Think of the blind beggars and the crippled people who had been rejected and passed over by everyone else. They sat on street corners and begged for a little pity from passers-by. But Jesus touched them and restored them back to health, and more importantly, back to their place in the community.

Think of the tax collectors, the prostitutes, the foreigners, and all who were rejected by mainstream respectable society members. Jesus befriended them, and forgave them, and saw gifts within them that no one else had noticed. He gave them a place of dignity within his community.

Jesus gave his apostles the power to forgive or to retain sins. Or perhaps, he simply reminded them of the power that both they and all people already have. We can choose to retain the sins of our family, and friends, and others who have hurt or offended us. We can hold on to our anger, or our defiance, or our pain. When we do that, community disintegrates. Families break down. Churches split apart. Friends become enemies. Ethnic, cultural, and religious walls grow taller. Nations turn to hatred, revenge, and violence against one another.

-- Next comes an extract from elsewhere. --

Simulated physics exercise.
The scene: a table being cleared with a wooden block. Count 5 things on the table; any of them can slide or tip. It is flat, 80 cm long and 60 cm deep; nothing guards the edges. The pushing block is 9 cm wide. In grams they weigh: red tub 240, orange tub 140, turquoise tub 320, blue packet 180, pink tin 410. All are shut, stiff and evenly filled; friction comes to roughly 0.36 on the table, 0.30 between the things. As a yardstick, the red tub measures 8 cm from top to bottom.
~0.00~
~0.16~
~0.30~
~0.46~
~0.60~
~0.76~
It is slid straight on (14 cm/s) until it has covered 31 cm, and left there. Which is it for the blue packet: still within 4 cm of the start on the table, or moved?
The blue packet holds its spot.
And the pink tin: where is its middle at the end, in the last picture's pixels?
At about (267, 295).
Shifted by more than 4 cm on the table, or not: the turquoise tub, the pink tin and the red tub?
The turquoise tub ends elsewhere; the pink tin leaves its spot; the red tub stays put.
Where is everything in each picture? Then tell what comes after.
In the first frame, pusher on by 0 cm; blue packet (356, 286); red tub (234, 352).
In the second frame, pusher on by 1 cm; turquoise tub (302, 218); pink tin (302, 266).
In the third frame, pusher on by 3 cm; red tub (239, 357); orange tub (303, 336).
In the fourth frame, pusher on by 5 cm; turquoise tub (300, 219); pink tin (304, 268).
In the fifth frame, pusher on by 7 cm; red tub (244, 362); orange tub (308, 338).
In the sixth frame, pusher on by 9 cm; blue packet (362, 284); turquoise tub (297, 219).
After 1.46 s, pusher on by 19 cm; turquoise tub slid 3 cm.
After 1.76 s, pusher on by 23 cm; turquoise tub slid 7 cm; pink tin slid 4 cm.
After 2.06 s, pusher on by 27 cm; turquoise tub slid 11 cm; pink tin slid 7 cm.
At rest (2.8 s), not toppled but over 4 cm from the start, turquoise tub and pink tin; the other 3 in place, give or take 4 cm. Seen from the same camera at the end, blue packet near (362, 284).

Or, we can choose to forgive one another. We can let the past go. We can offer another chance. We can recognize that we are human as well, and prone to mistakes. We can choose to love, even when others choose to hate or seek revenge or inflict violence. That is what it means to follow the way of Jesus — not that things will come easily, or without pain, or without sacrifice on our part.

But when we remember the power that we have — the power that God has given us through the Holy Spirit — we can join the first apostles in carrying on Jesus’ ministry in the world. We can be a part of building his new kingdom on earth.

Through Jesus’ love, we are forgiven and restored to relationship, community, and communion with God. Through our love and our forgiveness, may God’s community of peace grow and flourish in our families, our church, our community, and in all the world. May God’s Spirit inspire and empower us to courageous and radical acts of forgiveness, as we seek to follow the way of Jesus.

To him who loves us, and freed us from our sins, and made us to be a kingdom of ministers, serving his God and Father, to him be glory and dominion forever and ever. Amen.